Denmark is not a country I have visited. It’s a blink-and-you-miss-it peninsula of a country as you fly into northern Europe. And like a bunch of countries participating in the Afghanistan military effort, it has special forces units operating there.

One of the participants in that effort, a man named Thomas Rathsack, has just written a book called Commando – War with the Elite. The Danish military doesn’t like it, and has complained he gives away too much information about operational methods. Defence Minister Tim Sloth Jorgensen wrote Danish newspaper editors this week asking them not to publish or report on any more excerpts from it. And the Danish military began seeking a court injunction to enforce this.

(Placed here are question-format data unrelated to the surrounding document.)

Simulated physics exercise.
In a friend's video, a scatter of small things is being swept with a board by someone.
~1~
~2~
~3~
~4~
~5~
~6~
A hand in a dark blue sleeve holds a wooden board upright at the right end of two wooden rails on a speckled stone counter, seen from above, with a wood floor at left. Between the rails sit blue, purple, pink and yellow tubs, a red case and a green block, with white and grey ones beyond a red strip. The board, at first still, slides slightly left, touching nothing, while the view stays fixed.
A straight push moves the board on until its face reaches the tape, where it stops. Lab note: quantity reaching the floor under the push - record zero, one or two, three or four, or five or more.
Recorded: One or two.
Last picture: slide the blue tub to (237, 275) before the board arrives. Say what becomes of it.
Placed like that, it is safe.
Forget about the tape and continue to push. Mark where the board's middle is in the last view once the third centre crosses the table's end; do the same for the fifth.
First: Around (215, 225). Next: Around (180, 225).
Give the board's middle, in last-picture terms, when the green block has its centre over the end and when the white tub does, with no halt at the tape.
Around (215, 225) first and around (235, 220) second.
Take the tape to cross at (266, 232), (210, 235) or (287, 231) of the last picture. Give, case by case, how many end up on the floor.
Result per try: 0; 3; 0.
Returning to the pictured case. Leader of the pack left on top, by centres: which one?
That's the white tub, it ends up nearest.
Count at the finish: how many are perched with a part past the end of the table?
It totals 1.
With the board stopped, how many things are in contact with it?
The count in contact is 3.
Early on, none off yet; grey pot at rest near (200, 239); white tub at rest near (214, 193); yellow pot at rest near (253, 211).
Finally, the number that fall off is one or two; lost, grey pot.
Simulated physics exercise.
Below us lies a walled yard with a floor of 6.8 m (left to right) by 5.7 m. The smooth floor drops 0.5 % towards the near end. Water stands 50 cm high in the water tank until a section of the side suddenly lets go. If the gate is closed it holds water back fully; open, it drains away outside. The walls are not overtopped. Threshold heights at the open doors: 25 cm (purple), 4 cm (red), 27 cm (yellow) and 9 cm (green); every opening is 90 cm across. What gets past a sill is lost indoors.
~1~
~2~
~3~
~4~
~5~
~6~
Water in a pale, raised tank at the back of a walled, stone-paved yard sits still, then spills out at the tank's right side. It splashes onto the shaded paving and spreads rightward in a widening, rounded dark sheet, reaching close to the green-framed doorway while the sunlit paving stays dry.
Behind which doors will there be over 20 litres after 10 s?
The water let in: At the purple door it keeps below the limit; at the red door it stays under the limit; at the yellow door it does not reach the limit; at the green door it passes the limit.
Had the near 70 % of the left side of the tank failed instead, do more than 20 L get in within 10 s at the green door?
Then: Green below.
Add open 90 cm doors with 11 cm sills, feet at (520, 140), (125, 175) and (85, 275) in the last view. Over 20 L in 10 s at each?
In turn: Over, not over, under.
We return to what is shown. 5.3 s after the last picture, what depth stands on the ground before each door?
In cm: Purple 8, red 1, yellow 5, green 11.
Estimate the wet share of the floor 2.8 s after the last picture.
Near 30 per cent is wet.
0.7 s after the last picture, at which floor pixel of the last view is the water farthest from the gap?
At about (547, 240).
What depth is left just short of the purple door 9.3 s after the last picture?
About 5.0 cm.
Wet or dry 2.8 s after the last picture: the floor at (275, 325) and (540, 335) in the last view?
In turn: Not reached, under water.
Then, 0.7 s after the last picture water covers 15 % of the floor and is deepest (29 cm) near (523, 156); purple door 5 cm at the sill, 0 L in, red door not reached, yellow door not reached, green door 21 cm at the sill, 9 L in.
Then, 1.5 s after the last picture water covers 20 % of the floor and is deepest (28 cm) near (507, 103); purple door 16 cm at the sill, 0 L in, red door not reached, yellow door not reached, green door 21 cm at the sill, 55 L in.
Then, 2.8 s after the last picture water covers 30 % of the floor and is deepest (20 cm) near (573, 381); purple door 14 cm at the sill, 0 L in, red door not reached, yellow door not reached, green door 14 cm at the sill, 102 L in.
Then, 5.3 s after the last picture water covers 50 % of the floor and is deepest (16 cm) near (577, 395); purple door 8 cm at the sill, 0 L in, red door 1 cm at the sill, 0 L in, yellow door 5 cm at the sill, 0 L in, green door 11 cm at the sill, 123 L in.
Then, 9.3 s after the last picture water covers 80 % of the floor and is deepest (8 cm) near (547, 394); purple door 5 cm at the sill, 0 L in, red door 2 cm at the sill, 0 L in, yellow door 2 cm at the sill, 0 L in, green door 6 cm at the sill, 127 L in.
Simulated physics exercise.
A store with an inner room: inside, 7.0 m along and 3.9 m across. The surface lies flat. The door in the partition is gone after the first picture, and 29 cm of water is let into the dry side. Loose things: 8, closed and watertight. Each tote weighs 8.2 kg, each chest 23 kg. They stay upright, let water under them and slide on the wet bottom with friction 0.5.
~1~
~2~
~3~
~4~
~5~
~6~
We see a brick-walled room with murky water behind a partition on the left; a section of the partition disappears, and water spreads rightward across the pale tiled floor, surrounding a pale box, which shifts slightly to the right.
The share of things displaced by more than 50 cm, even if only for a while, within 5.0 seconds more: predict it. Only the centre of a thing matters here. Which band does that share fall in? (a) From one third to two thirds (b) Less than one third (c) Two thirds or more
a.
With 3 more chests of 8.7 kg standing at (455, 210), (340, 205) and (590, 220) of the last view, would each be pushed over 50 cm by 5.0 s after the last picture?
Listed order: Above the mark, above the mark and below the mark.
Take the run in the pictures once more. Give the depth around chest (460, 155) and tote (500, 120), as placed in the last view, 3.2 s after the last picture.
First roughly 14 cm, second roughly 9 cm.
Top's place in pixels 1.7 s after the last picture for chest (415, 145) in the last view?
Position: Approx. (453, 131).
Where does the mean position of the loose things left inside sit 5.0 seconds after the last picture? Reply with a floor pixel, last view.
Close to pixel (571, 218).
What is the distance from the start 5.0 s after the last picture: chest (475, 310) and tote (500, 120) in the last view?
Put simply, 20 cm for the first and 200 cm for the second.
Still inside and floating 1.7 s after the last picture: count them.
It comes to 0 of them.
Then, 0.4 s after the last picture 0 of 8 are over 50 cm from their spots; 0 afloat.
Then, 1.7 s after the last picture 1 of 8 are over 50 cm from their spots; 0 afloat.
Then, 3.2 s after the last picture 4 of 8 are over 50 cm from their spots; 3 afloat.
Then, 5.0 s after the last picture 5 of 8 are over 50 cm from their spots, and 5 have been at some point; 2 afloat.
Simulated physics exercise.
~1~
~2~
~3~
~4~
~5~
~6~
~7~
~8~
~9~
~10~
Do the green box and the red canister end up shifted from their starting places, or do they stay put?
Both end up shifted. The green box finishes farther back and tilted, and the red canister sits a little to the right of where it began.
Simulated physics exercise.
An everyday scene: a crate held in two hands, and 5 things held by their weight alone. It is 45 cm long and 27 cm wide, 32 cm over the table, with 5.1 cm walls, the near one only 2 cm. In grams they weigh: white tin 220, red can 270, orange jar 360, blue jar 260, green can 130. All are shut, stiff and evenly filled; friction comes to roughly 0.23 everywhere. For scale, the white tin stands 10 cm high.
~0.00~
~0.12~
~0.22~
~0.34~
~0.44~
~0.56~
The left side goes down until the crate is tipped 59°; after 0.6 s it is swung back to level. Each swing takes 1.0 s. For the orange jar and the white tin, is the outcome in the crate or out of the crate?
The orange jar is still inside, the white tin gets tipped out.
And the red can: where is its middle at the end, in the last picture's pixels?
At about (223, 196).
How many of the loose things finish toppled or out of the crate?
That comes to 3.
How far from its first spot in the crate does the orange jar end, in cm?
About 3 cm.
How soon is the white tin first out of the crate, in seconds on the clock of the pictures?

The result? The left-wing paper Politiken devoted a whole issue yesterday to reproducing the entire text of Rathsack’s book. It’s printed in Danish, of course, but an account of the background of the issue is in the English edition of the paper at http://politiken.dk/newsinenglish/article788869.ece

I’d forgotten how important newspapers could be. North American media now are so homogenised and tame, they are losing readers by the boatload every month. Obviously, there’s still a risk-taking mentality around in print media from other places. Rathsack’s book apparently spills the goods on black ops in conflicts in which Danes didn’t know they had troops involved. It is also, presumably, embarrassing to the larger military powers embroiled in the Afghanistan conflict.

So far, I’ve seen nothing about this in other English-language media. It will be interesting to see if the ramifications mean the story is picked up elsewhere. If nothing else, it’s encouraging to see somebody defying the official line on what people are supposed to know about the dubious things being done in far away places.